Secretary Hodges asked Mr. Goldy to outline the plans for organizing the Committee’s work. Mr. Goldy said that with the concurrence of the full Committee, he would establish an Executive Committee at the Assistant Secretary level to develop facts and issues in depth for consideration when necessary by the principals of the Cabinet Committee. He said this would follow the pattern of the Balance of Payments Committee. He stated he intended also to establish interagency working groups as necessary to focus on specific problems such as those which were mentioned on the agenda. He said he would like to keep the arrangements as informal as possible so as to achieve maximum flexibility in getting on with the job. There was general concurrence in this approach to the Committee’s organization.
11.
The Chairman concluded the meeting, saying the next meeting would be scheduled as soon as the necessary staff work is completed.
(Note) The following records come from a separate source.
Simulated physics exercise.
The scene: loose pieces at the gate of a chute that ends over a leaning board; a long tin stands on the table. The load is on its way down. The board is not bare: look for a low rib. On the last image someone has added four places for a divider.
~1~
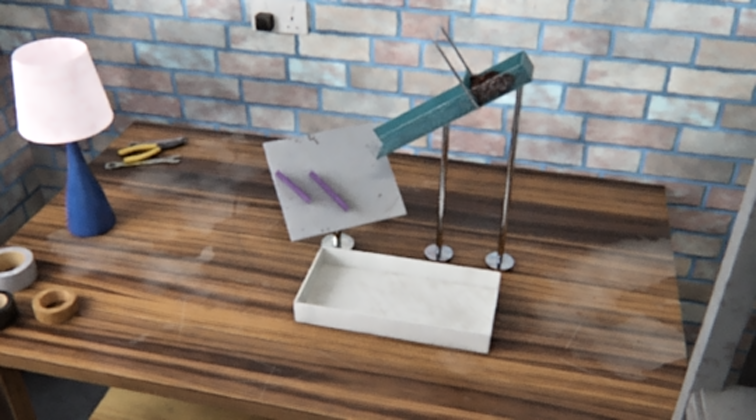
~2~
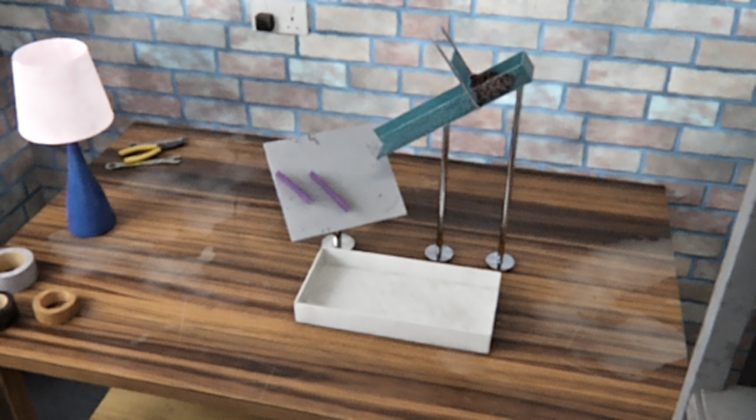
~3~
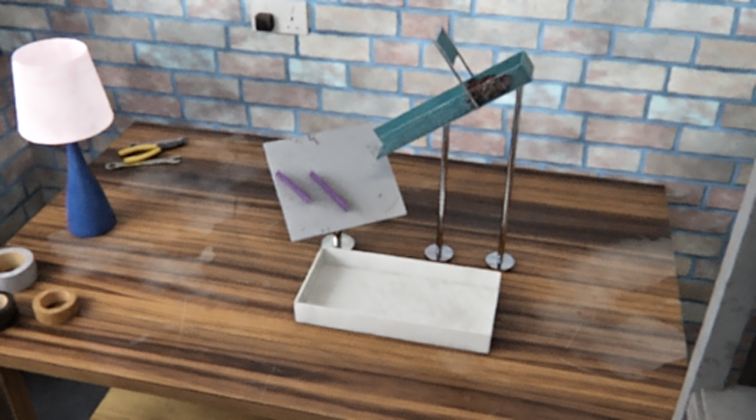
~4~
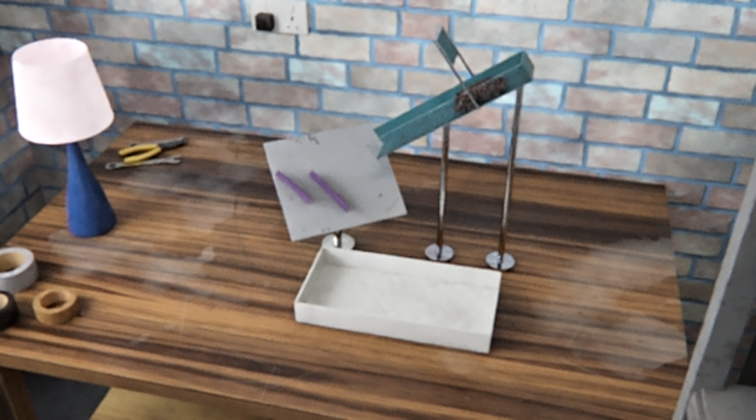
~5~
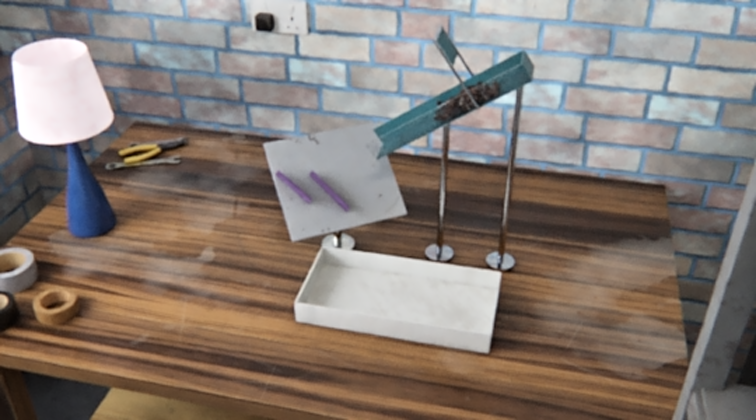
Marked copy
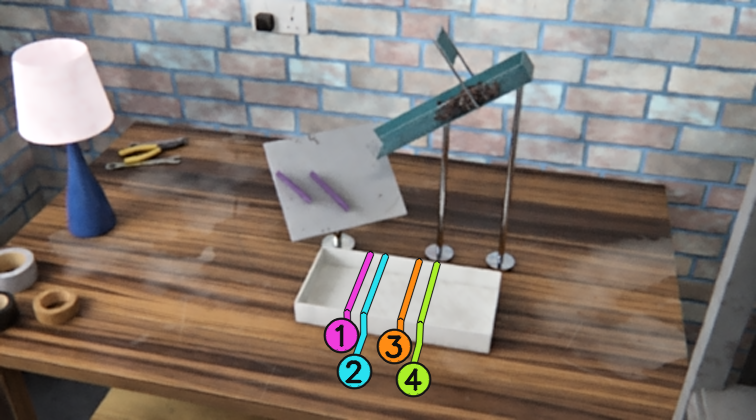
On a wooden table, a gate lifts and dark balls slide left down a teal chute.
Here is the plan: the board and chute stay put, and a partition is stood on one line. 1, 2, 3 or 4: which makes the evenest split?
Choose 2.
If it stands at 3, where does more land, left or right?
Left.
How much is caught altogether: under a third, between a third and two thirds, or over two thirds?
About that: Over two thirds.
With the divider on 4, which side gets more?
The left side.
On the marked copy, line 1 crosses the front rim at (347, 311); line 2 crosses the front rim at (363, 314); line 3 crosses the front rim at (400, 320); line 4 crosses the front rim at (420, 323).
Choosing 1, of what is caught, a small part on the left of the divider, most on the right.
Choosing 2, of what is caught, about half on the left of the divider, about half on the right.
Choosing 3, of what is caught, nearly all on the left of the divider, a small part on the right.
Choosing 4, of what is caught, nearly all on the left of the divider, a small part on the right.
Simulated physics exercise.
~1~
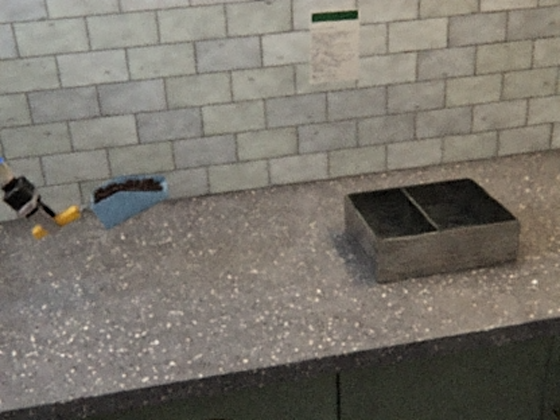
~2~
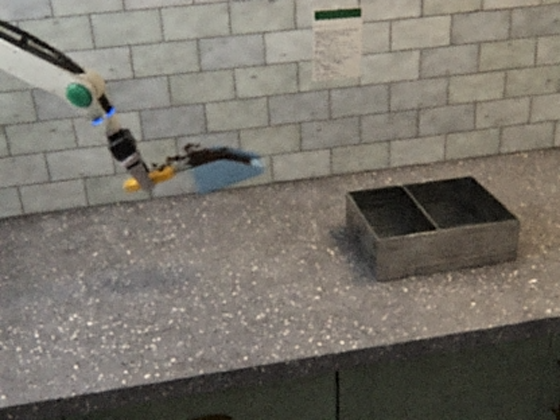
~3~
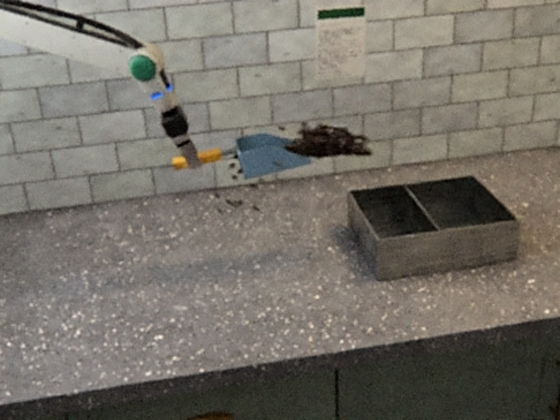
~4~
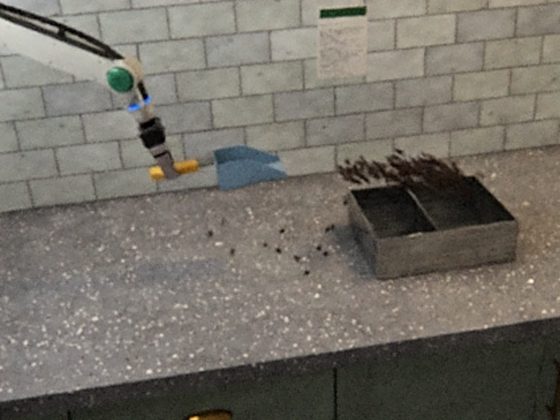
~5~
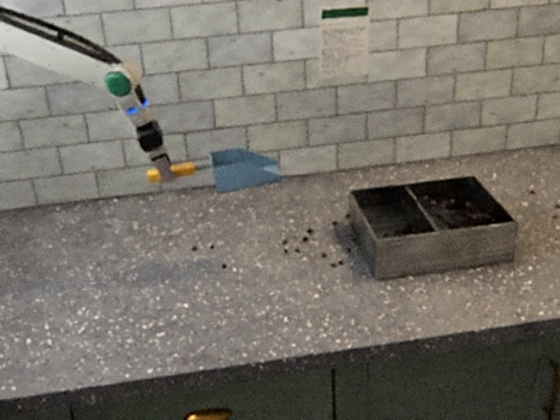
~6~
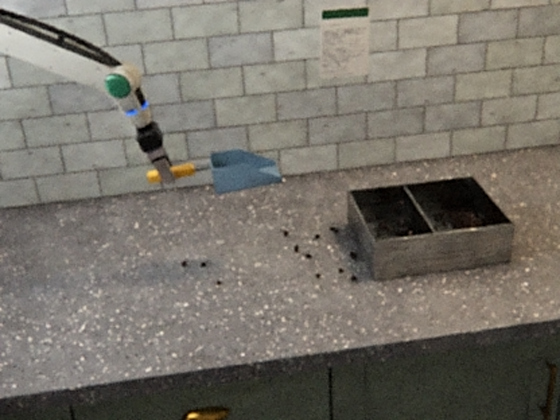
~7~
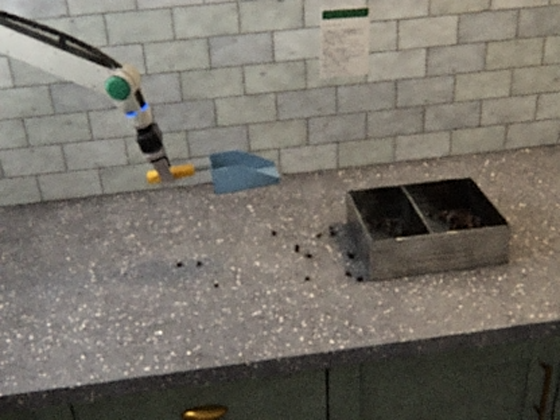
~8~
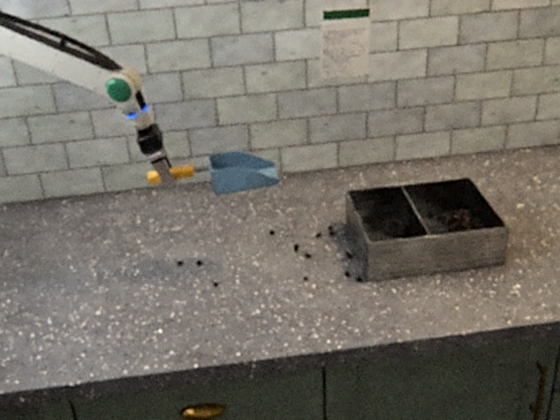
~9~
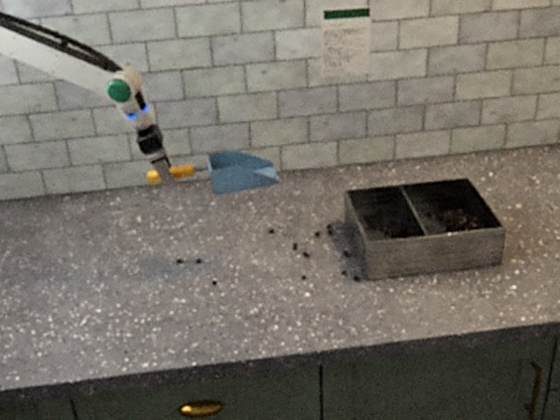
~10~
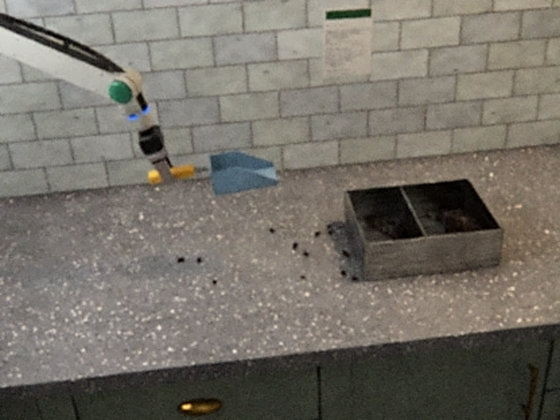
At the start, a robot arm at the left holds a blue scoop of dark beans by its yellow handle above a speckled counter, with a two-part metal bin to the right. The arm swings the scoop quickly rightward, tilting it slightly back. As the scoop slows, the beans fly off its front in a clump, and the arm draws back a little. The clump spreads over the bin and drops in, while stray beans scatter on the counter. Finally the emptied scoop hangs still, with most beans in the bin's far part, fewer in the near part, and some on the counter.
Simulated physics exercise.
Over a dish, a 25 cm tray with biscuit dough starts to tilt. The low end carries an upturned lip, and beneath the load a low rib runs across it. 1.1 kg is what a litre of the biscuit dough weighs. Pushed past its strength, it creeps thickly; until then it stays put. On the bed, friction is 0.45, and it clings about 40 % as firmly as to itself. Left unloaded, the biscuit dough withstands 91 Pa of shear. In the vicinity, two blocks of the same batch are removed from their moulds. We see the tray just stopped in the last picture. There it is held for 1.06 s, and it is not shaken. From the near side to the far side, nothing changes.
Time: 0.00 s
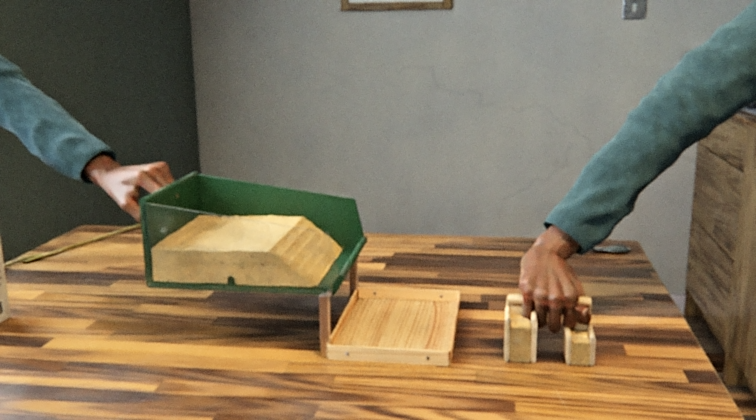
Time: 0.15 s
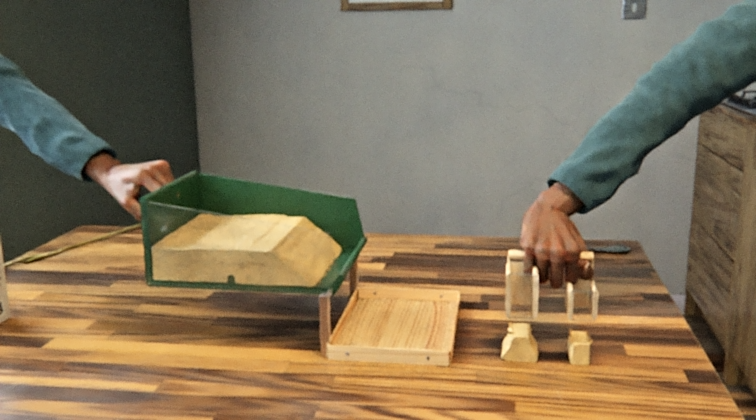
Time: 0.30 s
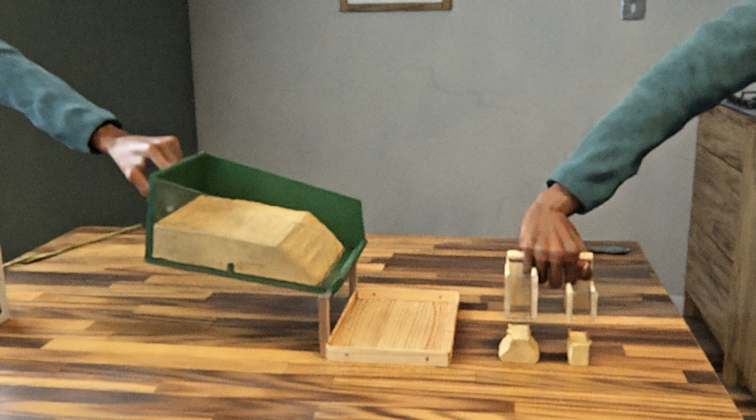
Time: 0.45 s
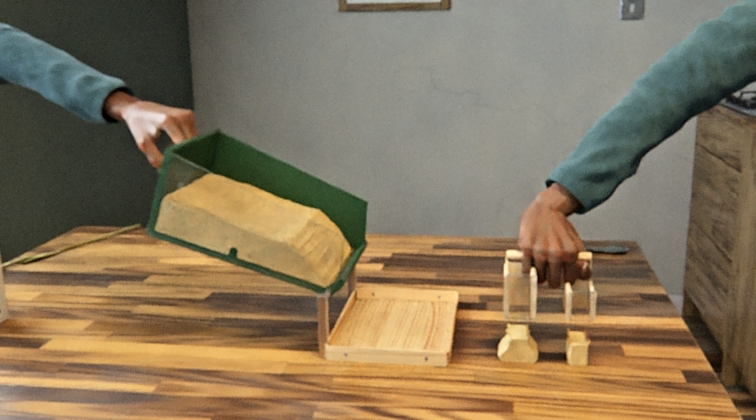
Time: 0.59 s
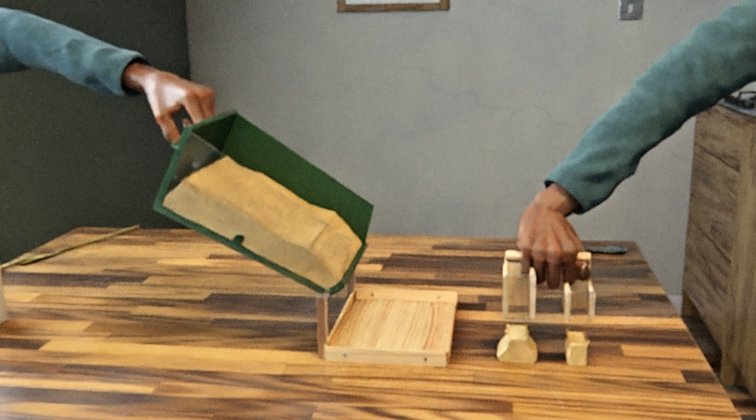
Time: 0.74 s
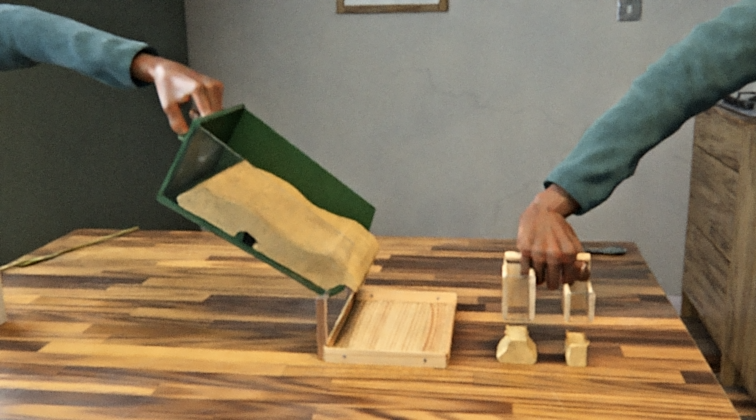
A green tray of pale biscuit dough sits nearly level above a wooden dish while a hand at right lifts moulds off two small blocks, which sag slightly. The left hand then raises the tray's high end steadily, and the dough slumps and creeps rightward, bulging over the low lip.
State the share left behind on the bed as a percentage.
47 %.
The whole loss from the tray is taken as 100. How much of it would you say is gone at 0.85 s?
Roughly 20 percent.
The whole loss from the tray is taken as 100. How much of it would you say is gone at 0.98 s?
Value noted: About 50 per cent.
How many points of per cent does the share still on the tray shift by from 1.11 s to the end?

  1. Source: Washington National Records Center, RG 40, Secretary of Commerce Files: FRC 69 A 6828, Export Expansion-Interagency Committee. No classification marking. The source text bears no drafting information. The Chairman of the Committee, Secretary Hodges, presided at the meeting, which was held in the Fish Room of the White House. A list of the 25 attendees is not printed. The source text is attached to a May 12 memorandum from Acting Secretary of Commerce Roosevelt to the President’s Special Assistant for Congressional Relations, Lawrence F. O’Brien, which reviews the status of the Committee.
  2. Not further identified.
  3. The Agricultural Trade Development and Assistance Act, approved July 10, 1954; 68 Stat. (pt. 1) 454.
  4. Not attached, but printed in Public Papers of the Presidents of the United States: Lyndon B. Johnson, 1963–64, Book I, pp. 444–446.